Valsugana, pace fatta tra gli allevatori

Gli imprenditori della Bassa (73 aziende, 1.996 capi) aprono la fiera bovina ai colleghi dell’Alta (52 aziende, 1.550 capi)


di Marika Caumo


BORGO. Fiera di San Matteo: apertura con riserva agli allevatori dell'Alta Valsugana. La decisione è stata presa ieri nel corso dell'annuale assemblea dell'Unione Allevatori Bassa Valsugana e Tesino - una quarantina quelli presenti- dopo che il presidente Antonio Cenci aveva letto la lettera in cui i colleghi dell'alta valle chiedevano di poter partecipare con i loro capi alla mostra bovina. Loro, infatti, non hanno una rassegna dedicata e i loro numeri sono inferiori: 65 aziende a 1.500 vacche da latte in Alta Valsugana contro le 72 aziende e 1.996 vacche della Bassa.

La richiesta era pervenuta anche lo scorso anno, e rispedita al mittente: il motivo va ricercato negli anni precedenti quando qualche allevatore dell'Alta Valsugana partecipò alla fiera non comportandosi in modo corretto e portando via numerose "brondine", i caratteristici campanacci, il premio più ambito che va alle mucche più belle. «Ci sono aziende, anche in Bassa Valsugana che si portano via cinque-sei premi ogni volta, e altri che rimangono senza si sono risentiti. E' forse il caso di pensare a cambiare il sistema di premiazione, fare come in altre valli dove ogni allevatore può ricevere al massimo solo una brondina. L'obiettivo è incentivare le aziende, specialmente i giovani, a partecipare», ha spiegato Cenci, con il neo direttore generale della Federazione Claudio Valorz, che ha sottolineato la distinzione tra aspetto tecnico e premiazioni: «I giudici devono valutare la mucca indipendentemente dai proprietari, sull'altro lato anche in Val di Sole, Fiemme e Fassa la regola è un campanaccio per azienda, anche se questa ha più mucche ai primi posti. Un sistema discutibile ma che accontenta tutti». Dalla sala la richiesta che partecipino alla mostra solo le mucche alpeggiate ed alcune perplessità sulla risposta da dare all'Unione Alta Valsugana, tanto che si è proposta la messa ai voti della questione con l'assessore Michele Dallapiccola che ha tagliato la testa al toro. «Facciamo un altro tentativo: prendeteli giù, trovo io un po' di soldi per i premi, magari anche tramite i loro Comuni. Magari prima ci troviamo a discuterne, ma lasciate le porte aperte, la mostra deve essere un piacere», ha spiegato.

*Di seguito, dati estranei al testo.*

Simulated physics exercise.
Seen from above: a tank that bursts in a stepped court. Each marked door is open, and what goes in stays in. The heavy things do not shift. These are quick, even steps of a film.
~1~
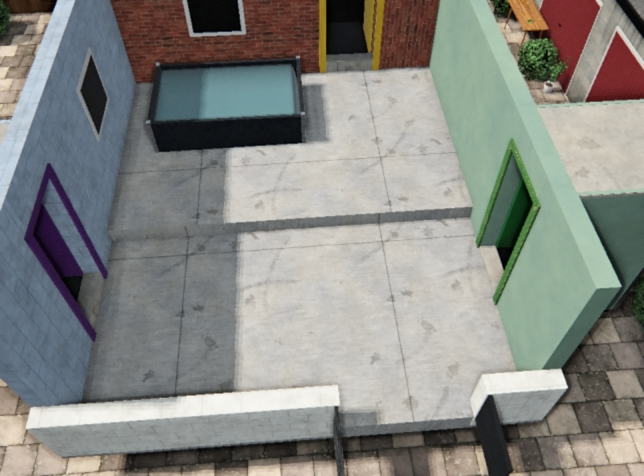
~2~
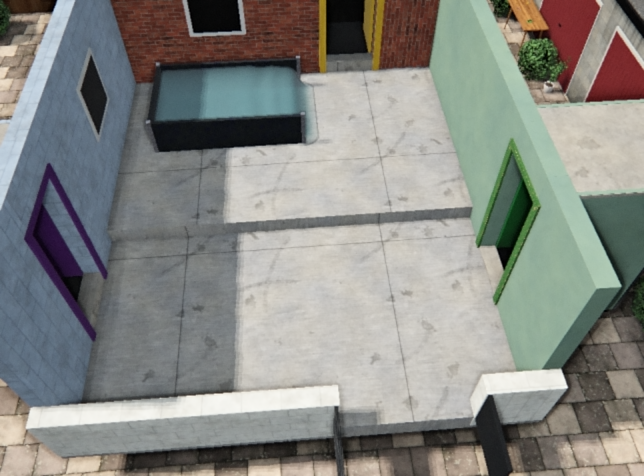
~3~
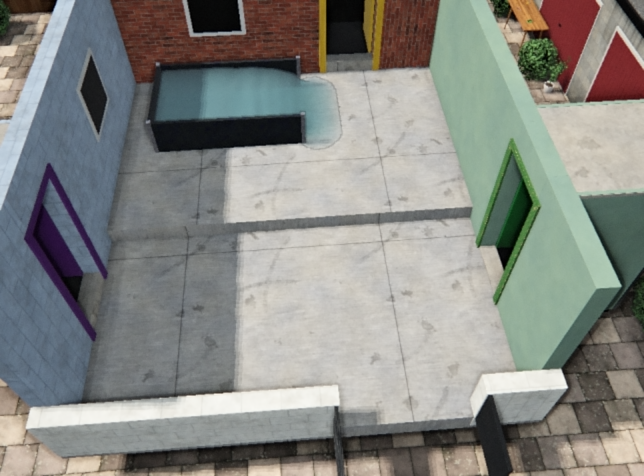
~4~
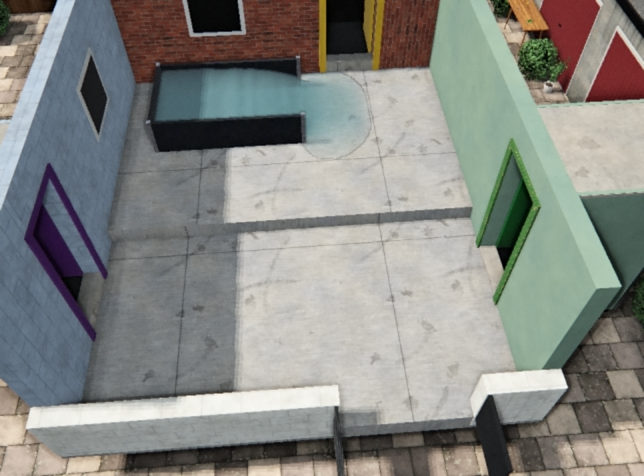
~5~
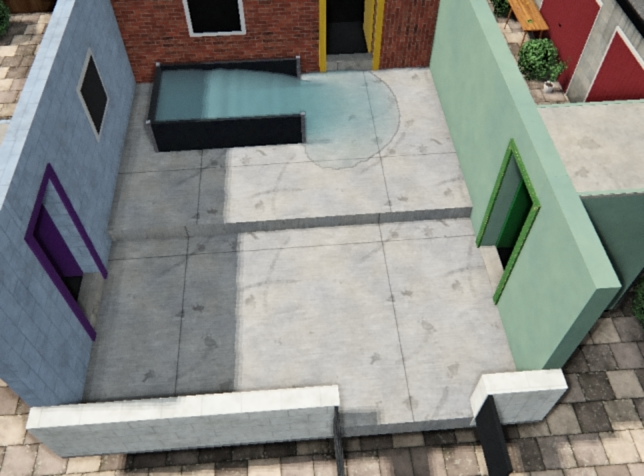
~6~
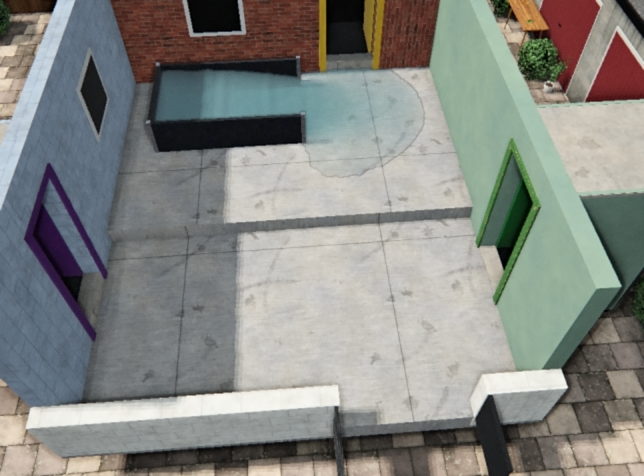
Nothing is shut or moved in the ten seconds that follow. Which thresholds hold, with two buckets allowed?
The yellow door admits no more than that; the green door admits no more than that; the purple door admits no more than that.
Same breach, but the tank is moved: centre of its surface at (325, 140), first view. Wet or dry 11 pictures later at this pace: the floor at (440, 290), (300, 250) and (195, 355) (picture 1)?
In turn: Covered, clear, free of water.
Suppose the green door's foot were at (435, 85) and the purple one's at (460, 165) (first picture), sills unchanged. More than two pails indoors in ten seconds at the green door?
The green one goes over.
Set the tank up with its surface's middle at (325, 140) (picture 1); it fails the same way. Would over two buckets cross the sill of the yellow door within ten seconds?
One by one: The yellow door is under.
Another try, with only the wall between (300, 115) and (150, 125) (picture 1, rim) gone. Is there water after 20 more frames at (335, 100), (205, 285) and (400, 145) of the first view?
In that order: Not flooded, awash, not flooded.
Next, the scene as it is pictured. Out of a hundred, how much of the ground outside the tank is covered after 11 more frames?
Some 25 per cent.
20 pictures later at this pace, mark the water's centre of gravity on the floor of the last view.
I would point to (355, 136).
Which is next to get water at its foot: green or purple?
It is the green-painted one.
A moment on, water covers 20 % of the floor; the yellow door wet at the sill, nothing in, the green door not reached, the purple door not reached.
Next, water covers 25 % of the floor; the yellow door wet at the sill, nothing in, the green door not reached, the purple door not reached.
Then, water covers 40 % of the floor; the yellow door wet at the sill, nothing in, the green door wet at the sill, nothing in, the purple door not reached.
Later, water covers 75 % of the floor; the yellow door wet at the sill, nothing in, the green door under two buckets in, the purple door not reached.
In the end, water covers 90 % of the floor; the yellow door wet at the sill, nothing in, the green door under two buckets in, the purple door wet at the sill, nothing in.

Altra questione quella del letame, sollevato da un socio che rilevava come proprio ieri mattina a Ospedaletto i vigili stavano controllando i cumuli di letame. Il problema è che alcuni Comuni hanno regolamenti più restrittivi, ad esempio con l'obbligo di mettere dei nylon sotto i cumuli o il divieto di spargerlo. «Ma questo va a scapito dei Comuni vicini, alla fine ci si ritrova che tutti portano lì il loro letame e non è giusto. Ognuno dovrebbe farlo nel proprio paese. Chiediamo regolamenti uniformi», ha ribadito Cenci. «Questo è uno dei motivi per cui sponsorizzo il biodigestore a Villa Agnedo», ha spiegato il presidente della Comunità Sandro Dandrea.

In mattinata anche il saluto del presidente della Federazione trentina Silvano Rauzi e l'intervento della direttrice dell'ufficio agricoltura di Borgo Stella Caden sulle agevolazioni (indennità compensative, sfalci, con le domande per investimenti in strutture e nuovi insediamenti possibili solo dopo settembre). Infine il responsabile del Servizio veterinario dell'Apss Giovanbattista Turra ha ricordato l'importanza della profilassi in quanto tra Alta, Bassa Valsugana e Primiero si sono registrati 23 allevamenti con capi positivi alla paratubercolosi. Un incidenza che per la Bassa Valsugana è del 13%, migliore rispetto alla Val di Non dove è il 25% degli allevamenti ad avere almeno un capo malato. Turra ha invitato gli allevatori a segnalare eventuali sintomi (i capi vanno abbattuti, altrimenti ammalano anche gli altri), ricordando che si è registrato un caso di Bvd e che ci sono ancora solo 5 allevamenti positivi all'Ibr, che negli ultimi 15 anni è stata quasi debellata.